This is Bob Doughty with the VOA Special English Economics Report.
Not many people would admit they were paid too much for a job. But that is what Richard Grasso is being asked to do. Mister Grasso was chief of the New York Stock Exchange until last September. Since then, the exchange has asked him to return more than one-hundred-million dollars of his pay. Now the state attorney general of New York, Eliot Spitzer, has brought civil charges to demand that money back.
The New York Stock Exchange is organized as a company that operates for the public good. It is governed under state rules called the Not-for-Profit Corporation Law. This law says companies that do not earn profit cannot pay their employees an "unreasonable" amount. But the law does not say how much is too much.
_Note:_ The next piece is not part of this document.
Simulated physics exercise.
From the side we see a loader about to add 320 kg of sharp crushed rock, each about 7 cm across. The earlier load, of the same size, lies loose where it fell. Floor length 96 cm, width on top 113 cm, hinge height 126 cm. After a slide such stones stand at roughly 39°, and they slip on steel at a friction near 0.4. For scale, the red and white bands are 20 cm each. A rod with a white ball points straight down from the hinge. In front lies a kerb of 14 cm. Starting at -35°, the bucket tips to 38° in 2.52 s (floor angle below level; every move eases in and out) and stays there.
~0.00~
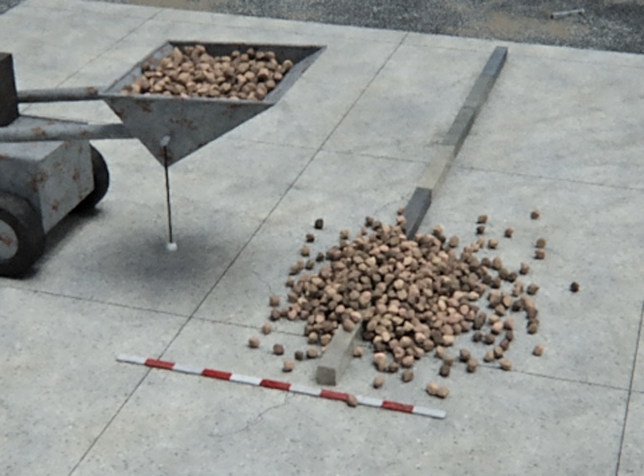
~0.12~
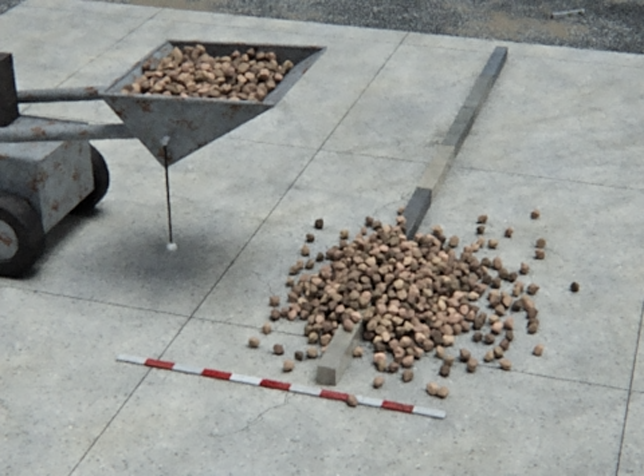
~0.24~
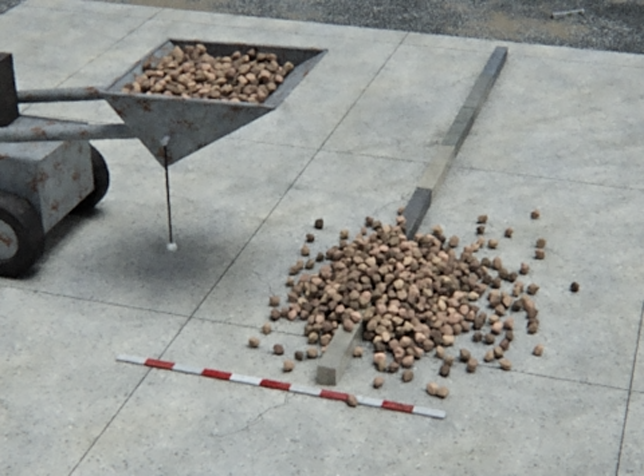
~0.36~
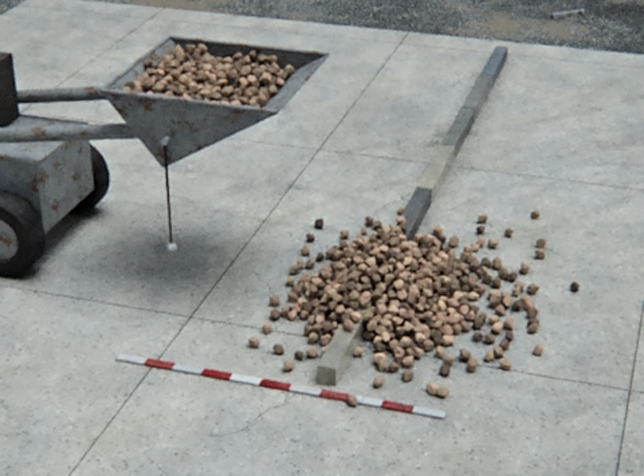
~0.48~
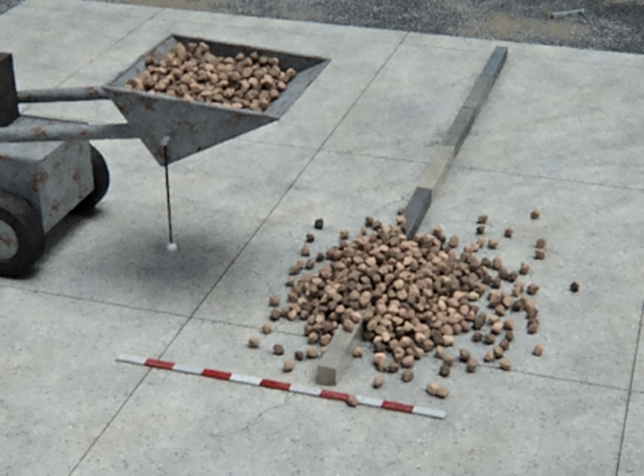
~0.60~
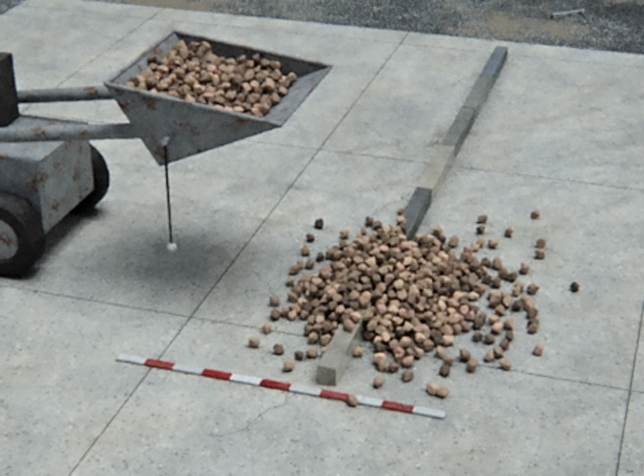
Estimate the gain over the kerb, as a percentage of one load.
Some 0 per cent is added.
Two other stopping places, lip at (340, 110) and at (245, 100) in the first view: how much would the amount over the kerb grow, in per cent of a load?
Near 60 per cent from the first place, 0 from the second.
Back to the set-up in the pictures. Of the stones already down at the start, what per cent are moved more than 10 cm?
About 0 per cent.
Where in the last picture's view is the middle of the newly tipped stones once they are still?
Around (318, 265).
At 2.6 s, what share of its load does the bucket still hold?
It holds some 35 per cent.
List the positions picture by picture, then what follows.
Lip at (274, 104), floor tilted -35°, highest stones at (211, 62). The earlier load is highest near (372, 255), 26 cm above ground level, 43 % on this side of the kerb, 57 % over the kerb, in the first picture.
The bucket is at -35°, its lip at (274, 105); the top of the load is at (211, 62); the stones move at 0.0 m/s on average, in the second picture.
Lip at (276, 108), floor tilted -33°, highest stones at (193, 61); the stones move at 0.1 m/s on average, in the third picture.
Lip at (277, 112), floor tilted -31°, highest stones at (194, 60); the stones move at 0.1 m/s on average, in the fourth picture.
Lip at (279, 118), floor tilted -28°, highest stones at (185, 55); the stones move at 0.1 m/s on average, in the fifth picture.
Lip at (281, 125), floor tilted -25°, highest stones at (184, 54); the stones move at 0.1 m/s on average, in the sixth picture.
After 1.9 s the floor is at 27°; in per cent of one load, 100 in the bucket, 43 on this side of the kerb, 57 over the kerb; the foremost stones are at (535, 319).
After 2.6 s the floor is at 38°; in per cent of one load, 34 in the bucket, 109 on this side of the kerb, 57 over the kerb; the foremost stones are at (535, 319).
After 3.0 s the floor is at 38°; in per cent of one load, 3 in the bucket, 140 on this side of the kerb, 57 over the kerb; the foremost stones are at (535, 319).
After 5.5 s the floor is at 38°; in per cent of one load, 0 in the bucket, 143 on this side of the kerb, 57 over the kerb; the foremost stones are at (535, 319). Net gain over the kerb, 0.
Mister Spitzer does not say that Mister Grasso was a bad chief executive officer. In fact, he praises his work as C.E.O. Mister Grasso is credited with helping to re-open the stock markets after the terrorist attacks of September eleventh, two-thousand-one.
But he also served as chairman of the board of directors of the exchange. Mister Spitzer says Mister Grasso pressured the members to approve too much pay.
Mister Spitzer also says that information was hidden from the board. A man named Frank Ashen is cooperating in the case. His job was to inform the board about Mister Grasso's pay. Mister Ashen says mistakes were made. But he says he never purposely gave incorrect or incomplete information to the directors.
Last December, the stock exchange separated the duties of chief executive officer and chairman of the board.
The pay plan for Mister Grasso is complex. It included a retirement plan, special pay and money to be paid at a later time. Last August the board voted to approve almost one-hundred-ninety-million dollars in pay for recent years. Mister Grasso has already received one-hundred-forty million dollars. He agreed not to ask for the additional money. But, in the end, the exchange may owe him even more than that if he wins.
Mister Grasso says the case brought by the New York state attorney general appears political. He says he did not try to hide anything, and that the board approved all the money. The former chief of the world's biggest stock exchange says he did nothing wrong. And he says he expects the courts to agree.